The Drawdown Buffer Remaining at Trigger histogram shows how much drawdown room was left when bold play activated, with pass rates color-coded for each buffer bucket. A bar with a small buffer and a low pass rate indicates that bold play is often triggering too late — not enough room to survive even one loss at the higher risk level.
Early Trade Impact
All simulations are split into four equal groups (quartiles) based on their P&L after the first N trades. The pass rate for each quartile tells you how much early performance predicts the final outcome.

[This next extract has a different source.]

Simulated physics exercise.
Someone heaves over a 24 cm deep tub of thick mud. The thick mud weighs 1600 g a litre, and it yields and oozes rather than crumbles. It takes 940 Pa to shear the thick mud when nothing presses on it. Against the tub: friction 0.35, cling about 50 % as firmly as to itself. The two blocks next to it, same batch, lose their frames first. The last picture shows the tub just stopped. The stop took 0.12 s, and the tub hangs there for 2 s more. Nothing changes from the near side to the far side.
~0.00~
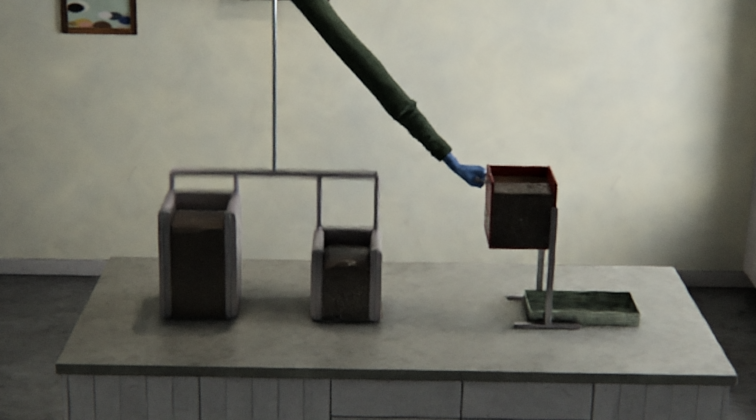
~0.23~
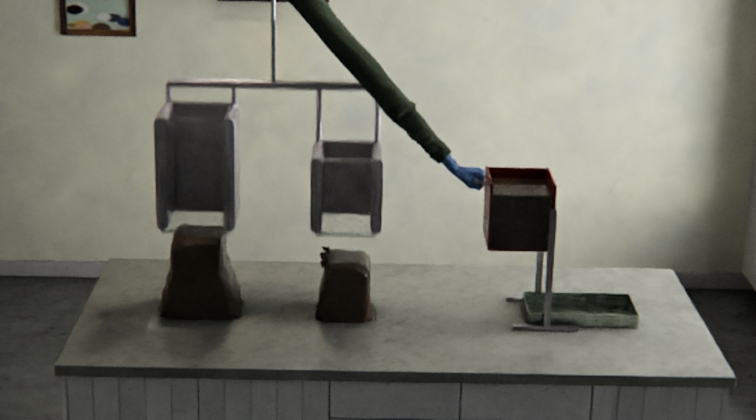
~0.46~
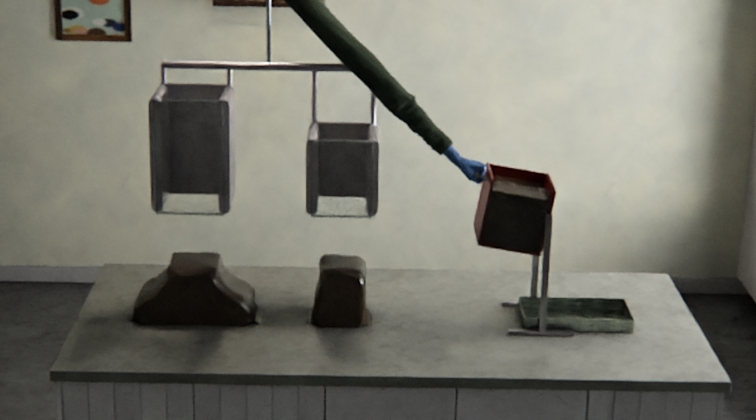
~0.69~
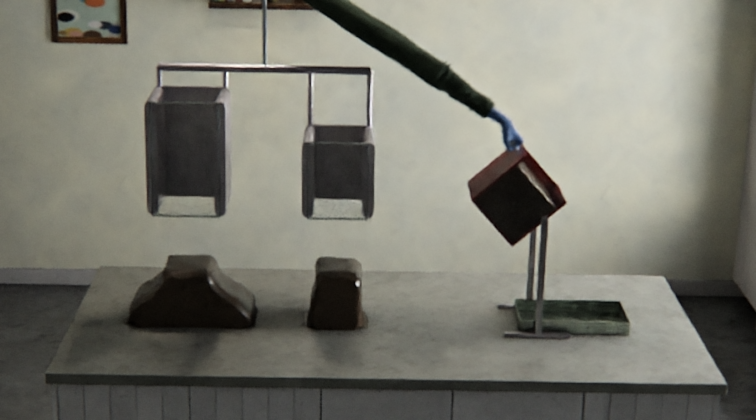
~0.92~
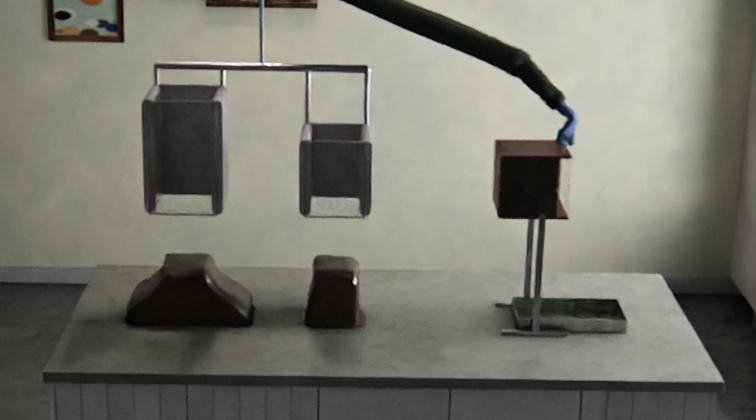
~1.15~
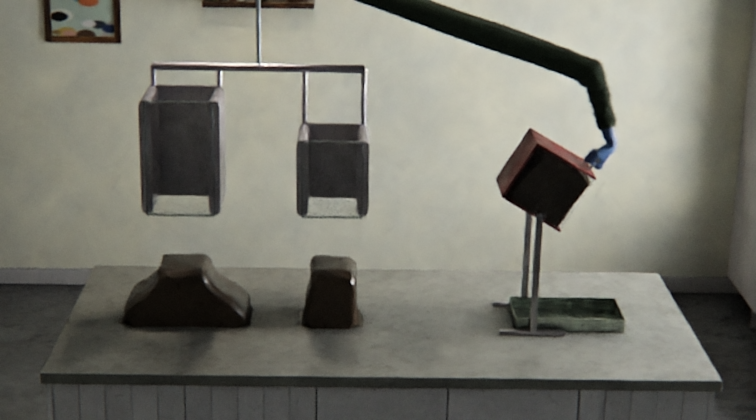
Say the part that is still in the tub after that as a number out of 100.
It comes to some 0 %.
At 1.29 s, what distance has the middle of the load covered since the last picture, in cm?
About 10 cm.
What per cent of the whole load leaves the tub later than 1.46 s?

- Q4 (strong start) — the top 25% of early P&L outcomes and their eventual pass rate
- Q3, Q2, Q1 — progressively weaker early starts
The panel also splits sims into those that started positive vs. negative at the early checkpoint and shows the pass rate for each group. A bucket-by-bucket breakdown (in $200 increments of early P&L) shows pass rate and sim count, letting you see the threshold at which early P&L becomes predictive of passing.
Risk Optimizer Tab
The optimizer scans a range of risk-per-trade values and finds the one that minimizes expected days to get funded, subject to a minimum acceptable pass rate floor.
Risk Preference — a 0 to 100 slider that adjusts how the optimizer weights pass rate vs. speed. Lower values favor conservative risk (higher pass rate, slower path to funded). Higher values accept more risk for a faster expected path to funded.
After clicking Run Optimizer, three headline figures appear:
- Optimal Risk / Trade — the risk level that maximizes expected days to funded given your risk preference
- Your Current Risk — your currently configured risk per trade, with the nearest tested level marked on the chart
- Pass Rate Floor — the minimum pass rate the optimizer will accept before disqualifying a risk level
The main chart plots Pass Rate (left axis, green area) and Expected Days to Funded (right axis, gold line) against each tested risk level. Reference lines mark the optimal and current risk levels. A horizontal reference line shows the pass rate floor.
A secondary bar chart shows Failure Type by Risk — the proportion of failures that were drawdown breaches (red) vs. time limit expiries (gold) at each risk level. As risk increases, drawdown failures typically rise while time expiries fall.
The Full Results Table shows every tested risk level with: pass %, fail %, median days, expected days, and expected cost to get funded (fee x expected attempts).